BP plc only began marketing natural gas in Mexico last year, but it already has identified several ways in which it could be more efficient, according to the head of the North America gas marketing and trading arm.

Speaking earlier this month at the LDC’s US-Mexico Natural Gas Forum in San Antonio, TX, BP Energy Co. CEO Orlando Alvarez told a lunch gathering that permitting, invoicing and reporting processes could be simplified. He also suggested increased availability of real-time data and a more transparent open season process for access to new pipeline capacity.

Alvarez should know of which he speaks. BP plc is — and has been for years — the largest natural gas marketer in the United States and Canada, according to NGI’s Top North American Natural Gas Marketers ranking, which is done quarterly. During 2Q2018, BP marketed 21.19 Bcf/d across North America, far and away above any other marketer on the continent.

“We understand the market is complex and there’s a lot of things that are still evolving,” Alvarez said. “This is not BP saying things are broke…It’s an opportunity that we believe, if you look at some of the most efficient gas markets, [will] help make it more efficient.”

BP Energía México, the UK-based major’s Mexico gas trading unit, was one of three winners in Mexico’s first auction to reserve natural gas import capacity in February 2017. Currently, it transacts about 400,000 MMBtu/d (390 MMcf/d), equal to about 5% of Mexico’s 8 Bcf/d gas market, and it serves more than 20 customers across eight states.

BP expects its marketing footprint in Mexico to continue growing into next year, Alvarez said.

As BP Energía México has built its business over the last 18 months, one challenge for the company has been the permitting process for importing gas, he said, which has become “burdensome.”

He explained that each time shippers want to import U.S. gas from a new import point, they must file for a new permit, with an approval process that can take up to 90 days.
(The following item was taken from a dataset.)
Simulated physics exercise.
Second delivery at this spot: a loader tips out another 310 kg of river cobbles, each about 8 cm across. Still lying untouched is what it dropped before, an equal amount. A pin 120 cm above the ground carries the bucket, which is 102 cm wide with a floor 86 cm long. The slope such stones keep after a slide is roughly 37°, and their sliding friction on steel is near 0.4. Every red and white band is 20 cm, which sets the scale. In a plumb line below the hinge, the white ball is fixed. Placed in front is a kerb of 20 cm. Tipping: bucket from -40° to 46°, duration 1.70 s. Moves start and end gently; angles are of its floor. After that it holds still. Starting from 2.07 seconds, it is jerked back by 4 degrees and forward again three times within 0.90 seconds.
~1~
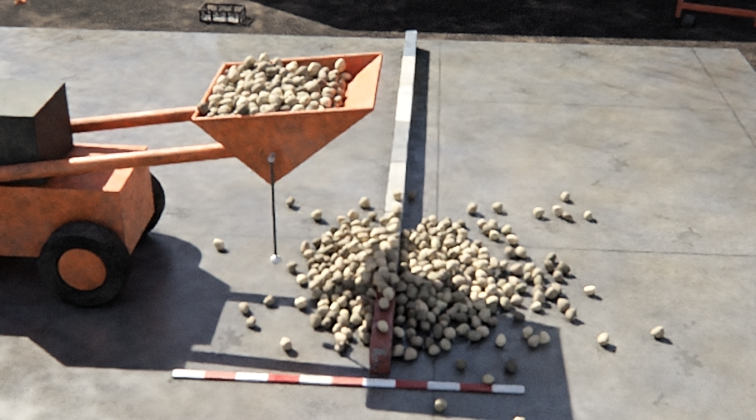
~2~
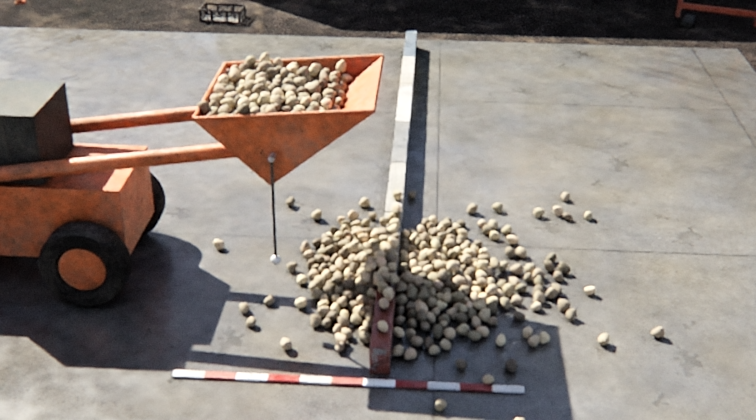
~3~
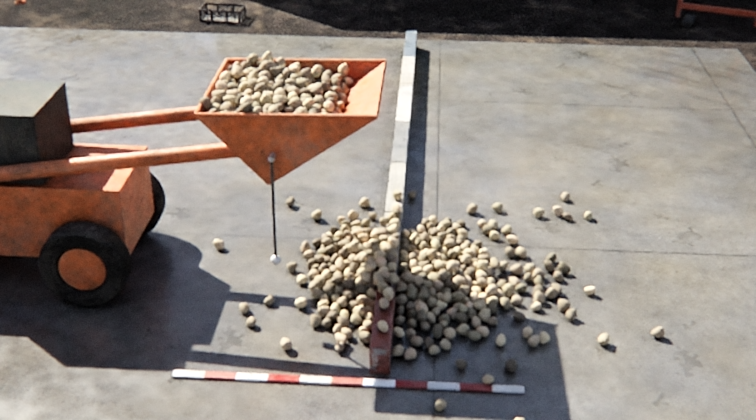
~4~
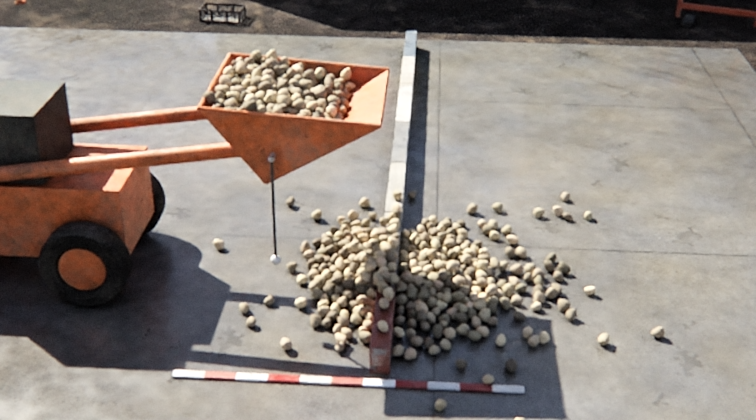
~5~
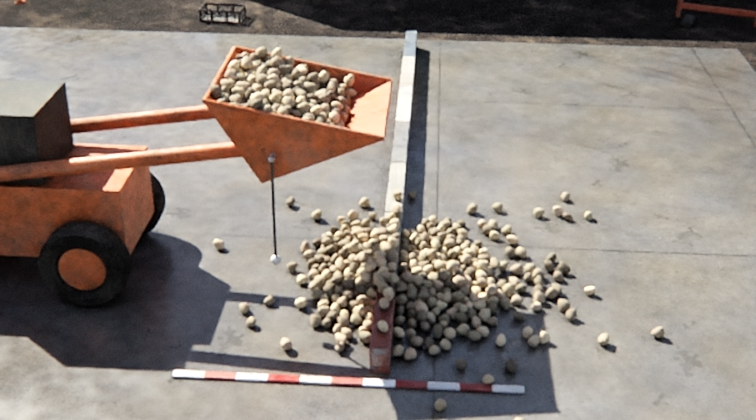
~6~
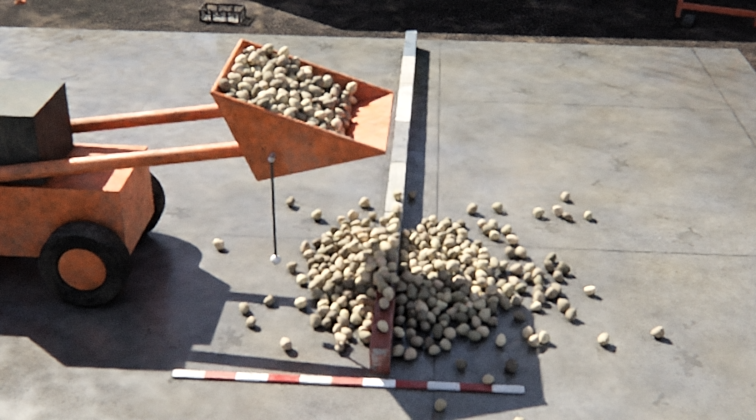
On a sunlit concrete yard, an orange loader held a bucket of rounded stones above a loose pile heaped over a low kerb, and the bucket slowly tilted its front edge downward to the right.
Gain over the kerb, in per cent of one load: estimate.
Approx. 54 %.
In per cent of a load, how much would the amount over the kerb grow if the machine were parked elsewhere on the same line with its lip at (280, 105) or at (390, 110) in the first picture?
Some 0 percent, and then 80 percent.
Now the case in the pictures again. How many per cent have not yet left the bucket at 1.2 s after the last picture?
It keeps some 15 percent of its load.
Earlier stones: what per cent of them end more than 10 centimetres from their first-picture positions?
Estimate: 5 %, roughly.
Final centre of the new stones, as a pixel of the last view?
They come to rest centred about (404, 260).
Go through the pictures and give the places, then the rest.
The bucket is at -40°, its lip at (373, 109); the top of the load is at (275, 72). The earlier load is highest near (386, 246), 25 cm above ground level, 43 % on this side of the kerb, 57 % over the kerb, in the first picture.
Lip at (374, 111), floor tilted -39°, highest stones at (269, 70), in the second picture.
Lip at (377, 117), floor tilted -35°, highest stones at (266, 68), in the third picture.
The bucket is at -30°, its lip at (381, 126); the top of the load is at (255, 66), in the fourth picture.
The bucket is at -23°, its lip at (384, 139); the top of the load is at (253, 62), in the fifth picture.
The bucket is at -15°, its lip at (386, 153); the top of the load is at (256, 57), in the sixth picture.
Then, 0.7 s after the last picture the floor is at 32°; in per cent of one load, 93 in the bucket, 50 on this side of the kerb, 57 over the kerb; the foremost stones are at (609, 268).
Then, 1.2 s after the last picture the floor is at 46°; in per cent of one load, 13 in the bucket, 96 on this side of the kerb, 91 over the kerb; the foremost stones are at (609, 268).
Then, 2.8 s after the last picture the floor is at 46°; in per cent of one load, 0 in the bucket, 89 on this side of the kerb, 111 over the kerb; the foremost stones are at (615, 287).
Then, 5.3 s after the last picture the floor is at 46°; in per cent of one load, 0 in the bucket, 89 on this side of the kerb, 111 over the kerb; the foremost stones are at (615, 287). Net gain over the kerb, 54.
A solution could be to allow marketers a blanket import permit that applies to all import points, Alvarez said, as is the case in the United States.
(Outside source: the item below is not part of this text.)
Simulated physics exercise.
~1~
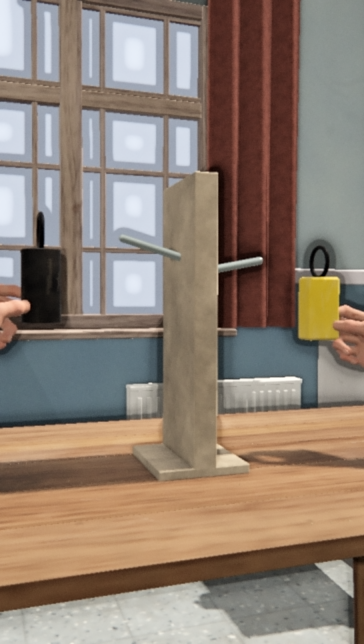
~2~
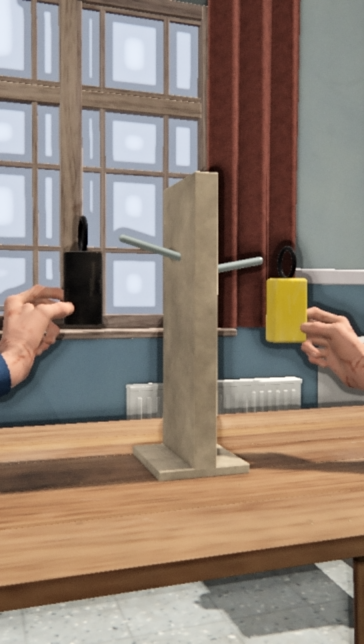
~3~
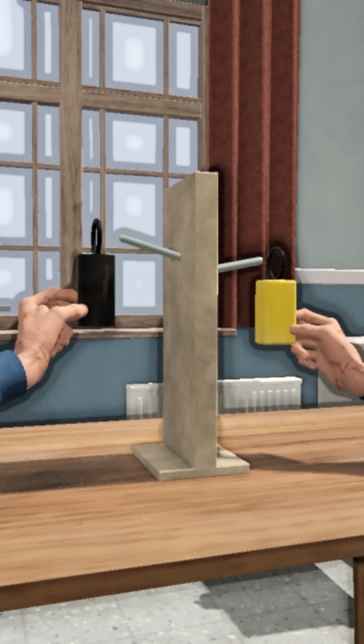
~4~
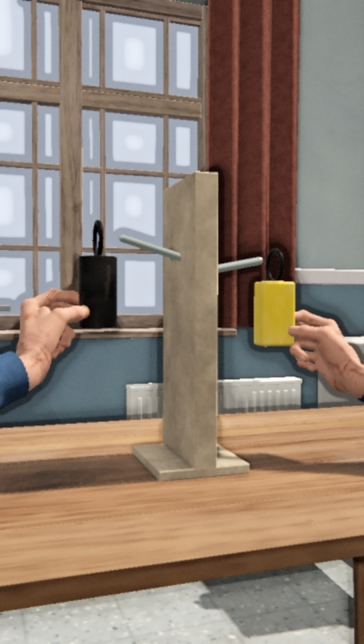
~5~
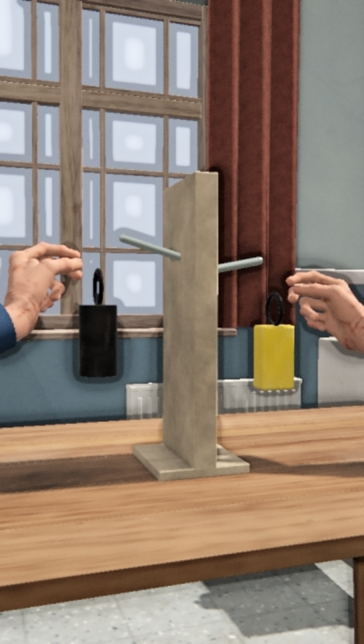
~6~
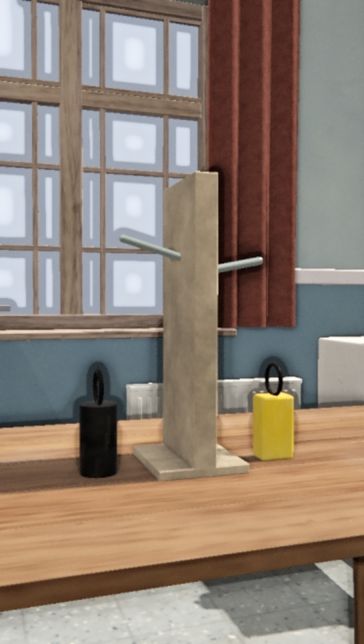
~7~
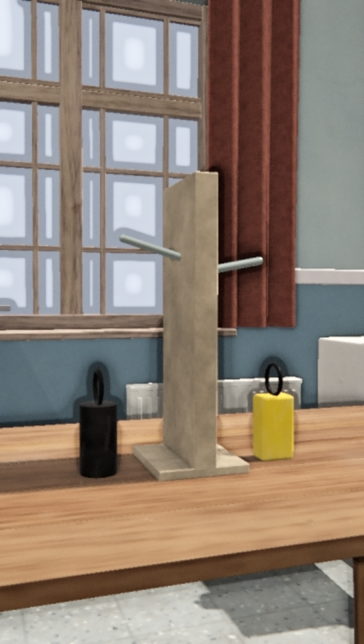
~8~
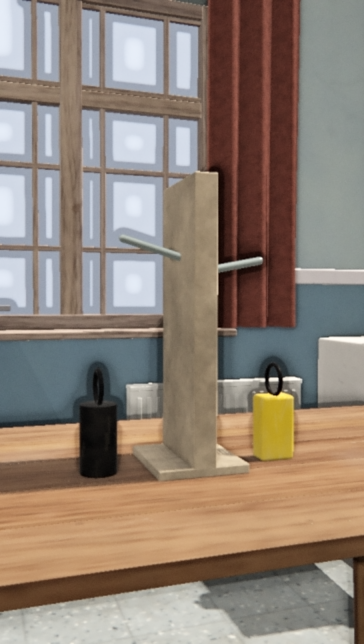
In a room with a window and red curtain, two hands bring a black lantern and a yellow pouch inward toward the pegs of a stand on a wooden table, then let go and withdraw; both objects drop and end upright on the tabletop, either side of the stand.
BP has experienced occasions where customers were waiting on gas deliveries, and the 90-day period was “too close for comfort,” he said.
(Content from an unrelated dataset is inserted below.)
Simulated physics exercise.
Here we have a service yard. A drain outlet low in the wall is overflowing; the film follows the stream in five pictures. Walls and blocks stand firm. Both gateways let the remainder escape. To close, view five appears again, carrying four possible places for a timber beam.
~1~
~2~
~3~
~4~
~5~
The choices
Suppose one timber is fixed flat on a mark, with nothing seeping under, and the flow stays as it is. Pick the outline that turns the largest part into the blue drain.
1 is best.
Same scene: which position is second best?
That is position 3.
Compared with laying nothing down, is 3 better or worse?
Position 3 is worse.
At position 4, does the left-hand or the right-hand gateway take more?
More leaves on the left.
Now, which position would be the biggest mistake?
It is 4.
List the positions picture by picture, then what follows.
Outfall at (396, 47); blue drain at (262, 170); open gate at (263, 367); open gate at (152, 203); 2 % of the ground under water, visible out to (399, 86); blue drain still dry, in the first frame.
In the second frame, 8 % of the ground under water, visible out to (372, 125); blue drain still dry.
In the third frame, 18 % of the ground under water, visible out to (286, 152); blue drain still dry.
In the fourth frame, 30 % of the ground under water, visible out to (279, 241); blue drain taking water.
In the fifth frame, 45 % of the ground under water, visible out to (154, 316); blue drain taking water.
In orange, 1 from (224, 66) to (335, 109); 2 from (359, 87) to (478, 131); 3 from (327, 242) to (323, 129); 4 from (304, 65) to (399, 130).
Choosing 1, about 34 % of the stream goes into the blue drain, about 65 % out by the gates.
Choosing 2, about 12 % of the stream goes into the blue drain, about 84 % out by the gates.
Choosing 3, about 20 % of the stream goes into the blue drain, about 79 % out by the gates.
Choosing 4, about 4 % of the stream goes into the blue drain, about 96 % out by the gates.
The process of invoicing customers is also more complex and time-consuming for shippers in Mexico than in the United States, Alvarez said, a challenge compounded by a lack of natural gas meters within the system.

System-wide investment in meters would allow users to have more precise real-time data, which would in turn facilitate the creation of an intra-day gas market and a secondary firm capacity market like in the United States, Alvarez said, which would benefit all parties involved.

Finally, a simplified open season process for new pipeline capacity modeled after the United States would “enable the optimization of [the] system as supply sources evolve and new customer load growth materializes,” he told the audience.

Despite these and other challenges, such as the nationalist rhetoric of President-Elect Andrés Manuel López Obrador and local opposition to pipeline projects, Mexico’s transition toward a competitive and open natural gas market has “done really well,” Alvarez said.

“I can personally look at my bosses up the line and say, ”Look, we went into Mexico a year and a half ago…and I see a lot of progress has been made.”

The BP executive concluded by saying that his company has had an overwhelmingly positive experience in its relationships with national oil company Petroleos Mexicanos and state power utility CFE, as well as with national pipeline system operator Cenagas, energy ministry Sener, and energy regulatory commission CRE.